Making games testable

On of the goals of Indigo is to make games much more testable, and by that we mean in standard Scala unit test suites.

Of course, we can only do so much, and the plausibility of this falls to the game developer and how they write their code. All we can do is provide the tools and see what you do with them.

Referential transparency

If you want to be able to test a single frame of a game, a whole frame, then you need one thing: Referential transparency.

An expression is called referentially transparent if it can be replaced with its corresponding value without changing the program's behavior. ~ John C. Mitchell (2002). Concepts in Programming Languages, via the wikipedia page on referential transparency.

It must be noted that referential transparency on the JVM or in JS are never absolute for various reasons, so we're working with a "best endeavors" approach.

Referential transparency allows you to ask for the next frame of a game, and compare it to the expected frame definition, confident that they will always always be equivalent, provided your expected value is correct. Which means that if you have referentially transparent frames, then you can test them! Example in made up pseudo code:

// pseudo code!

val gameTime = GameTime.is(Seconds(123))

val actual: (Model, View) =
  MyGame.calculateNextFrame(gameTime)

val expected: (Model, View) =
  (expectedModel, expectedView)

assert(actual == expected)

The above would only hold true if there are no side effects. The problem is that games are random, time sensitive, and usually use mutable state for better performance - all of which are normally side effecting issues.

Some of the key things that Indigo gives you:

1. Known time - each frame's logic gets one time value regardless of how long it takes to process the frame.
2. Pseudo randomness - seeded from the game's running time, but you can always find out what "random" values were used provided you use a propagated dice instance.
3. Immutability - the state and all inputs to a frame are immutable, leading to consistent results.
4. Side effect free, declarative APIs - since your state is immutable you must describe what you'd like to happen next, rather than being able to directly action it now.
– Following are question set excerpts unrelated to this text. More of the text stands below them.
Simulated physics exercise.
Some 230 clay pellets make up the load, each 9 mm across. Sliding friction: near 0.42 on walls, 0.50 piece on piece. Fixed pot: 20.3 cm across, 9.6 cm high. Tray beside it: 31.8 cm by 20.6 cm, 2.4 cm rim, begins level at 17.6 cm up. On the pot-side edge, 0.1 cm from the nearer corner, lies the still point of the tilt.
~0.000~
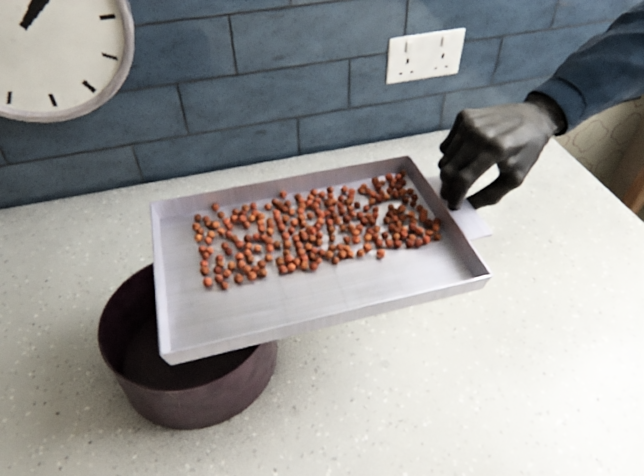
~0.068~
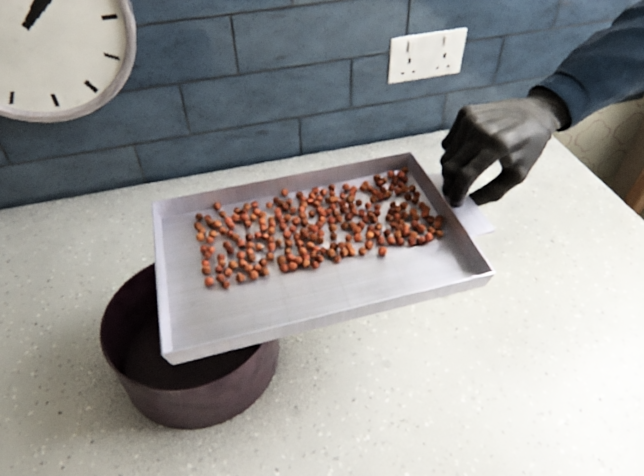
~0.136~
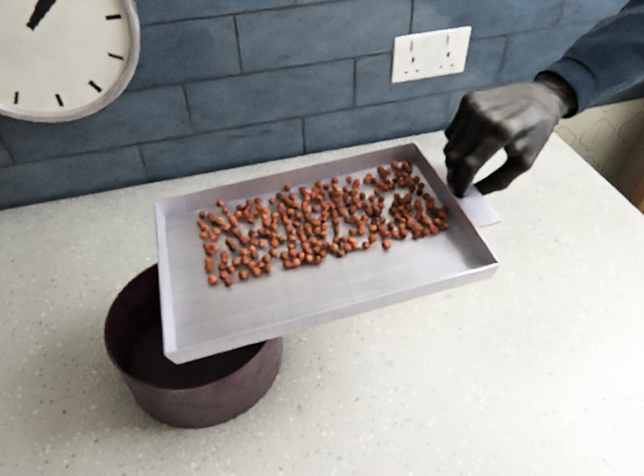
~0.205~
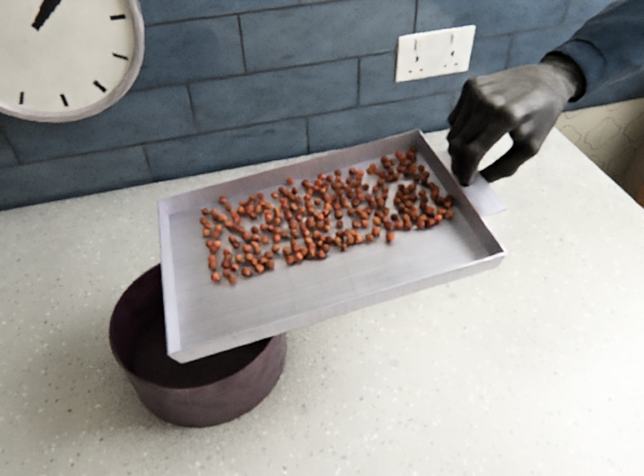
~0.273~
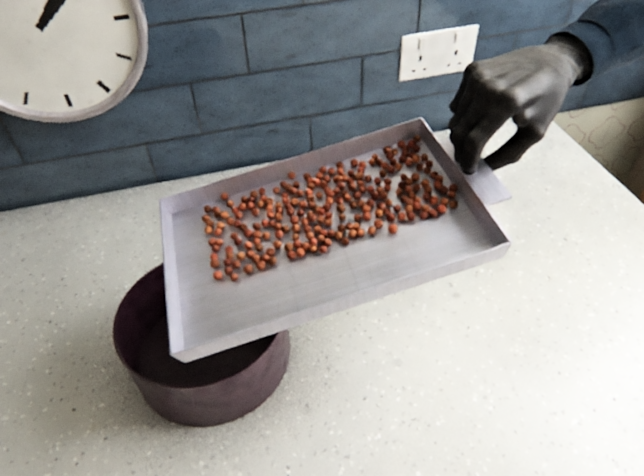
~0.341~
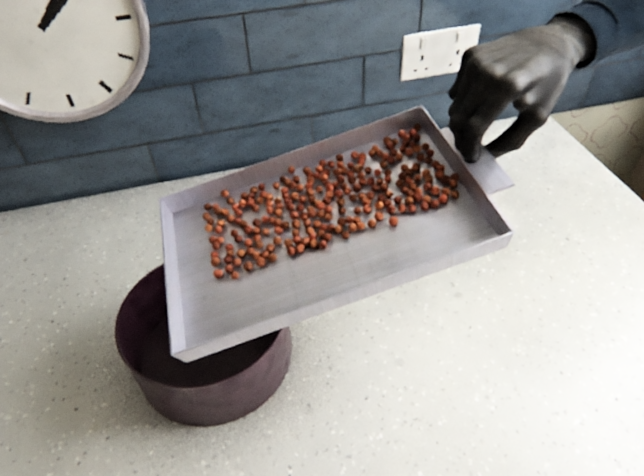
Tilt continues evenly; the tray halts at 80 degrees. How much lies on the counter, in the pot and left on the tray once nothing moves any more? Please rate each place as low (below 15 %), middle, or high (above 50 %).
Counter: Low, pot: Low, tray: High.
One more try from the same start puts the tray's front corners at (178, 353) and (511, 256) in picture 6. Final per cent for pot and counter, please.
In the pot: 0 per cent; on the counter: 5 per cent.
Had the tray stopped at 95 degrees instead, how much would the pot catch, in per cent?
I'd put it at close to 30 per cent.
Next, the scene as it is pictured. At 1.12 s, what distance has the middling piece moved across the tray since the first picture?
Roughly 14 cm.
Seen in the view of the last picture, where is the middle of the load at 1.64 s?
I'd put it close to (170, 251).
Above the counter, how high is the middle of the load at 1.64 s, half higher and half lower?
About 24 centimetres.
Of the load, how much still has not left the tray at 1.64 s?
Roughly 100 percent of the load, I'd say.
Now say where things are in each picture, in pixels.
In the first picture, tray tilt 0 degrees, front corners at (165, 350) and (487, 273); middle of the pieces at (317, 227); pot at (187, 313).
In the second picture, tray tilt 1 degrees, front corners at (166, 350) and (490, 270); middle of the pieces at (319, 226).
In the third picture, tray tilt 3 degrees, front corners at (169, 349) and (495, 261), lowest corner left front; middle of the pieces at (322, 220).
In the fourth picture, tray tilt 6 degrees, front corners at (172, 349) and (501, 251), lowest corner left front; middle of the pieces at (325, 213).
In the fifth picture, tray tilt 9 degrees, front corners at (175, 349) and (506, 240), lowest corner left front; middle of the pieces at (327, 207).
In the sixth picture, tray tilt 11 degrees, front corners at (175, 350) and (508, 230), lowest corner left front; middle of the pieces at (327, 201); pot at (202, 311). The tray's pace is about 40 degrees a second.
After 1.12 s, tilt 43 degrees; the tray holds 100 %, the pot 0 %.
Then, at 1.64 s, tilt 65 degrees; the tray holds 100 %, the pot 0 %.
After 2.23 s, tilt 80 degrees; the tray holds 100 %, the pot 0 %.
By 2.5 s all is still; counter 0 %, pot 0 %, tray 100 %.
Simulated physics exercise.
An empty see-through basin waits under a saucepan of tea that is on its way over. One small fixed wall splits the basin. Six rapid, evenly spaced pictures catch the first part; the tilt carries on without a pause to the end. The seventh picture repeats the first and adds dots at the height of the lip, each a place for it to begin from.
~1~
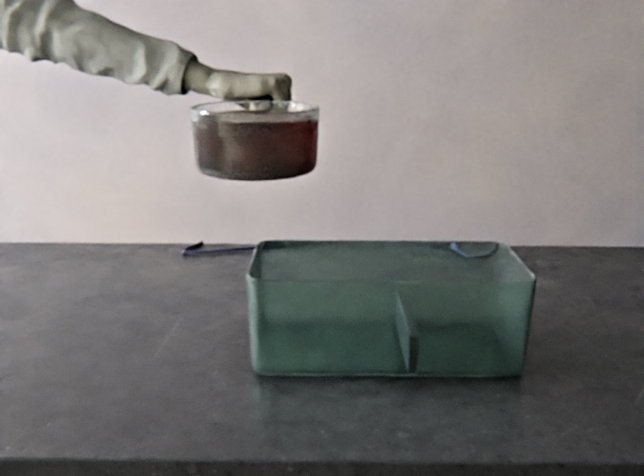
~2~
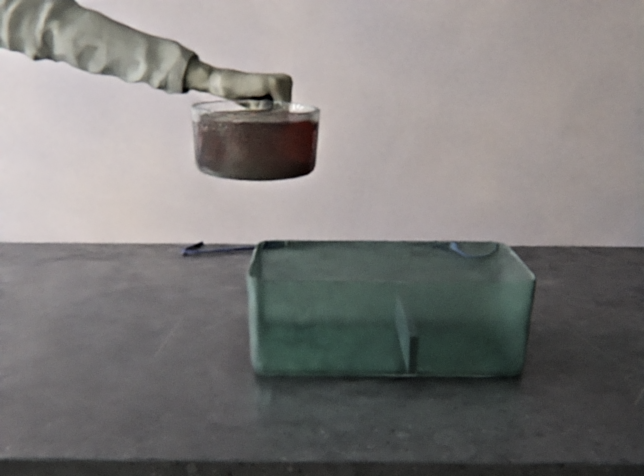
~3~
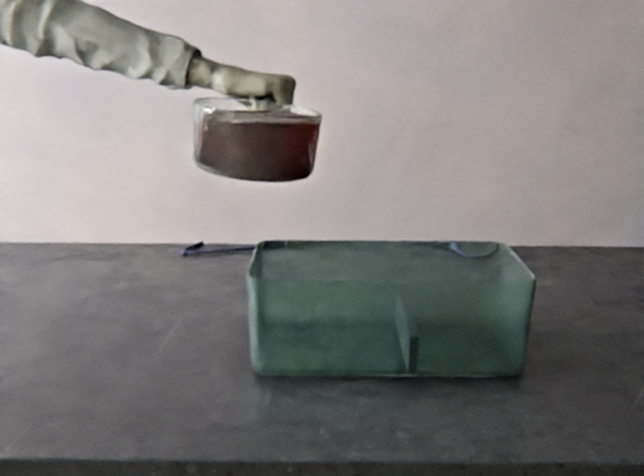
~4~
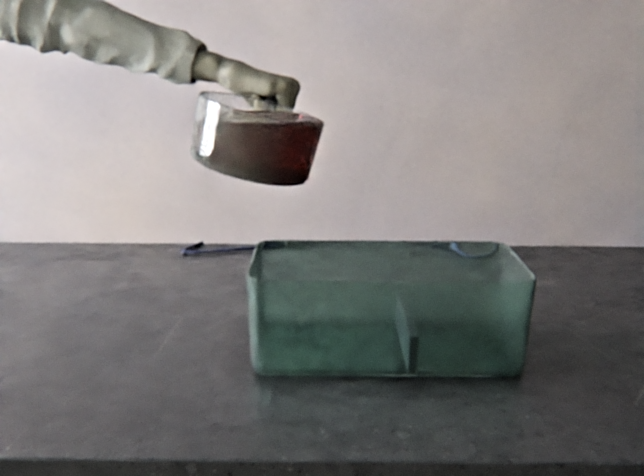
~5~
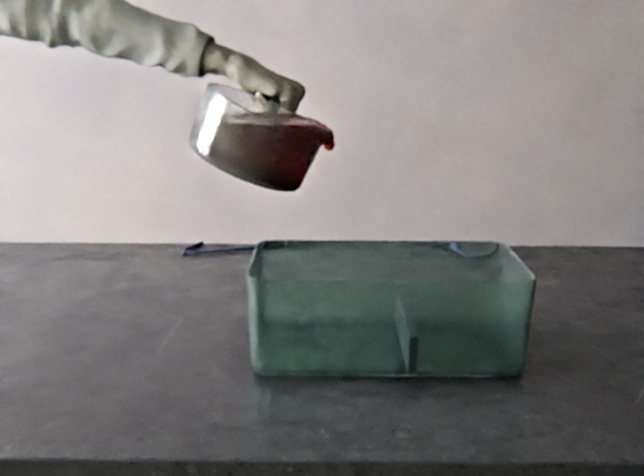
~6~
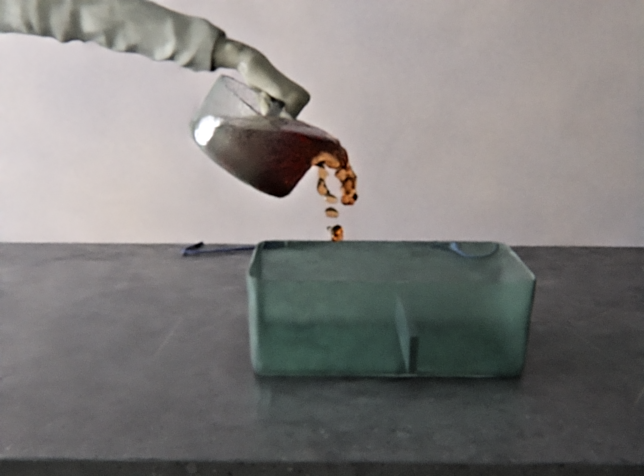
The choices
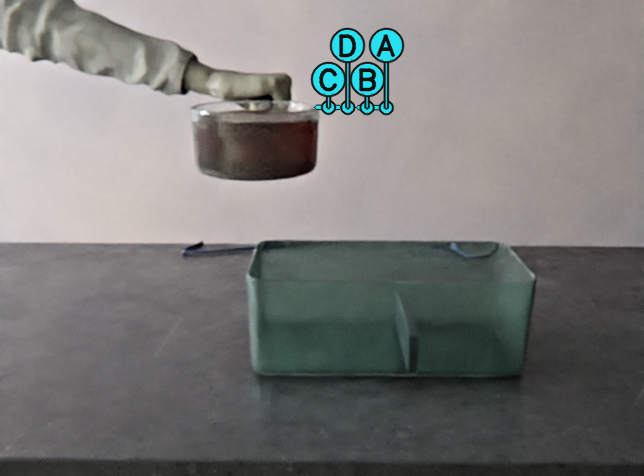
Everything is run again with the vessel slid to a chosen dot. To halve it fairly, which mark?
Take D.
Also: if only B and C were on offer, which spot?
That would be B.
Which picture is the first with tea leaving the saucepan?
In picture 5.
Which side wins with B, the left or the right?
More ends on the right.
On the marked copy, A at (386, 107); B at (367, 107); C at (328, 107); D at (347, 107).
With A, about 23 % ends left of the wall and 76 % right of it.
With B, about 32 % ends left of the wall and 67 % right of it.
With C, about 78 % ends left of the wall and 20 % right of it.
With D, about 51 % ends left of the wall and 48 % right of it.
This all but eliminates race conditions.
5. Predictable scene composition - SceneUpdateFragments are combined very simply allowing you to test the view description in an ordinary unit test.

"Your whole game as a single, pure, stateless function."

The default interfaces you are presented with as part of Indigo's framework offer a range of functions and values that you need to decide how to implement, but that's all just there to improve the user experience.

Beneath the APIs of the entry points is a single function that looks a bit like this:

import indigo.*

final case class Model(count: Int)
final case class ViewModel(position: Point)

def run(
      model: Model,
      viewModel: ViewModel,
      gameTime: GameTime,
      globalEvents: Batch[GlobalEvent],
      inputState: InputState,
      dice: Dice,
      boundaryLocator: BoundaryLocator
  ): Outcome[(Model, ViewModel, SceneUpdateFragment)] = ???

The point of this function is purity: What you get out, should be a result of what you put in and nothing else.

Scala is an impure functional programming language, so you are not restricted to writing games that obey these notions of purity and referential transparency in the name of, say, performance - but you should start there.

 Frame inputs are largely immutable and predictable

It will come as no surprise to Scala functional programmers, but the aim is that as many of the inputs to the run function above are immutable and side effect free. You can access them and read from them but you can't change them. This eliminates a whole class of errors around race conditions during frame evaluation.

The notable exception is the context services. Context is some generally useful data and tools available to you on each function on each frame. There are several different types of context you will come across, but they're all a variation on the same theme, are are split into three sections:

1. Services
2. Frame
3. Everything else

Frame contains data like the game's running time, and also tools like Dice which is a cheap pseudo random number generator. Everything in Frame is immutable and predictable and side effect free.

Service are NOT side effect free. These are any tools that need to have long running state or call the browser APIs to do their work. Boundary look ups, screenshots, and a real Random instance for when Dice just won't cut it, for example.

'Everyting else' should be immutable safe data.

The view is data, not execution

The final thing to note is that the call to the present function doesn't draw anything. Instead, it produces a description of that you want to be drawn. The implication is that, as long as you trust the renderer, you can test the presentation description in order to validate that your code is producing the correct output.